垣内:それも大事なこと。入社後にこのものづくりは面白いなと思うこともあるしね。
小竹:学生時代は嫌なことがあっても、放っておけばなんとなくやり過ごせます。でも社会人になると、自分が動かないと解決しませんし、周囲との協力も欠かせません。なので、自分の意見を周りに伝えるということに、今のうちに慣れておくといいと思います。自分自身も、思いはあっても、どう伝えればいいのか最初はすごく難しく感じました。技術的なことは入社してからしか学べないので、今はコミュニケーションを意識しておくと後で役立ちます。

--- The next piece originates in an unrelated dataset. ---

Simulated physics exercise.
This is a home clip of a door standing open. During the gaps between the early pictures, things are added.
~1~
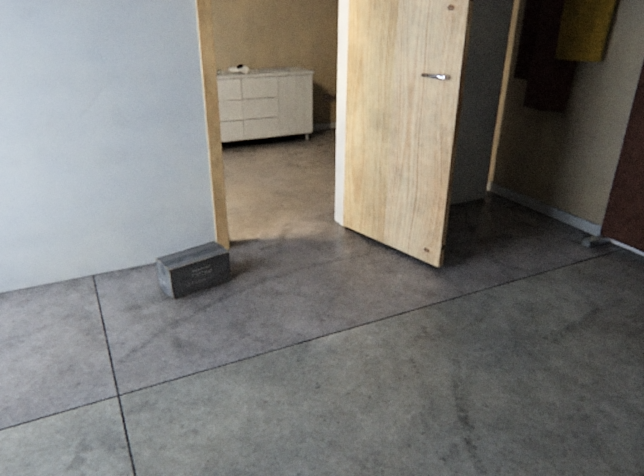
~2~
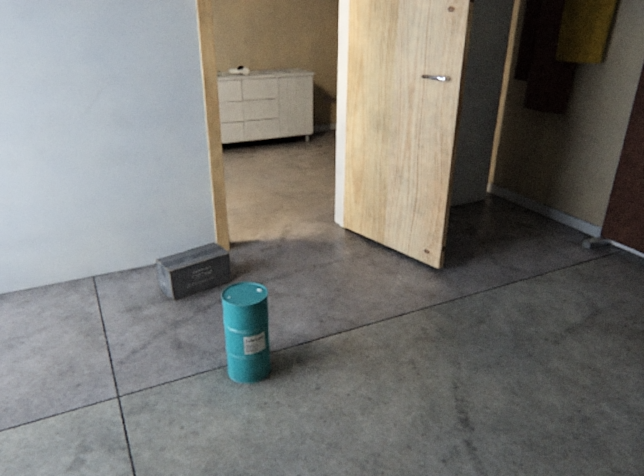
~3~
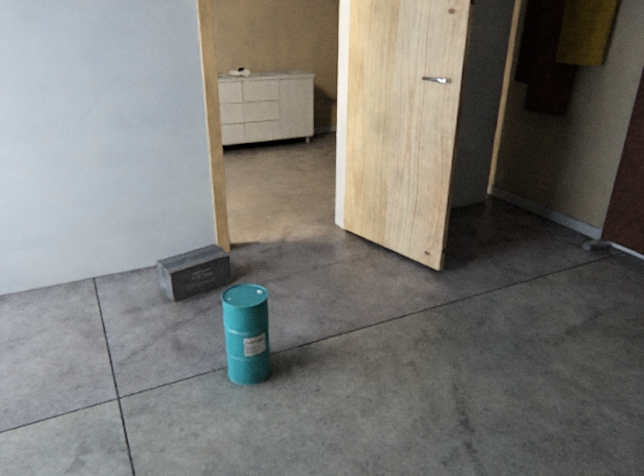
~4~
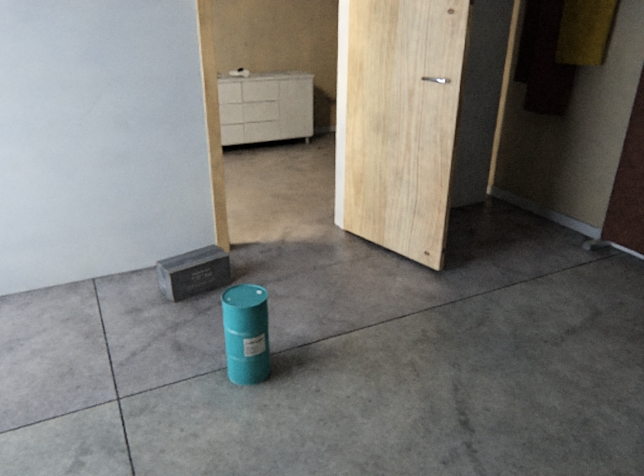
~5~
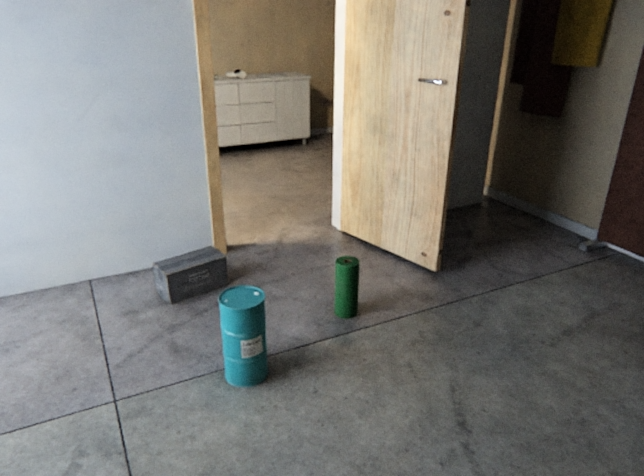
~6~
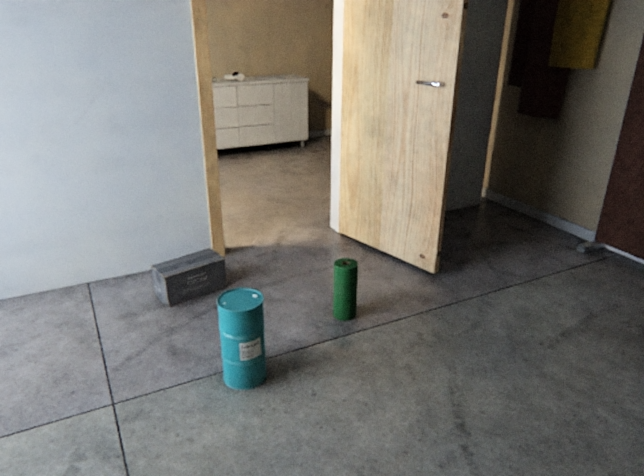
A pale wooden door stands wide open and still in a room with a grey concrete floor, seen from slightly above, with a white cabinet beyond the doorway. A grey box sits by the pale wall at left, a turquoise canister appears in front of it, and later a green roll appears to the right. Nothing visibly travels, though the view shifts very slightly.
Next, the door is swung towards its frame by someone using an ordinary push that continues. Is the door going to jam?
No - it shuts.
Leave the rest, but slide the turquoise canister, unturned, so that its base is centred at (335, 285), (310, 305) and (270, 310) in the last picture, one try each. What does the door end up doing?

垣内:さっきも話したように、自分の中では入社2年目の経験がすごく大きいんです。そのときに中心になっていた人が定年になって、その人のことを知っている人も減っていってます。それがもったいないなと思って、うちの会社が持っている技術力、人の力、チームワークを、なんとか後輩に伝承したいんです。先輩の技術を継承し、みんなが高いレベルで仕事ができる状態を継続していく。ものづくりって、そういうことだと思うんです。
小竹:僕は技術というより、仕事の環境ですね。「みんなでやるぞ」「さあ今日もやるか!」というポジティブな雰囲気があると、仕事はがぜん楽しくなります。そういうムードをつくっていける人間になりたいですね。
山本:目標としている上司に少しでも近づいて、いつか追い越して、そのときに「これだけできるようになりました」と胸を張って言えるようになることが個人的な目標です。あとは自分も今、リーダーとして後輩を指導しているわけですけど、自分のチームを盛り上げて、将来的にこのメンバーで会社全体を引っ張っていきたいんです。今はみんな同じ場所で切磋琢磨してますが、別の部署に異動になったら、そこを盛り上げていく。そしていずれは、会社全体を盛り上げていきたい。そういう思いをみんなに話して、だから頼むぞ、頑張っていこうぜ、と伝えています。
垣内、小竹:それかっこいいね。ここで働きたいと思える会社、誇れる会社にしていきたいですね。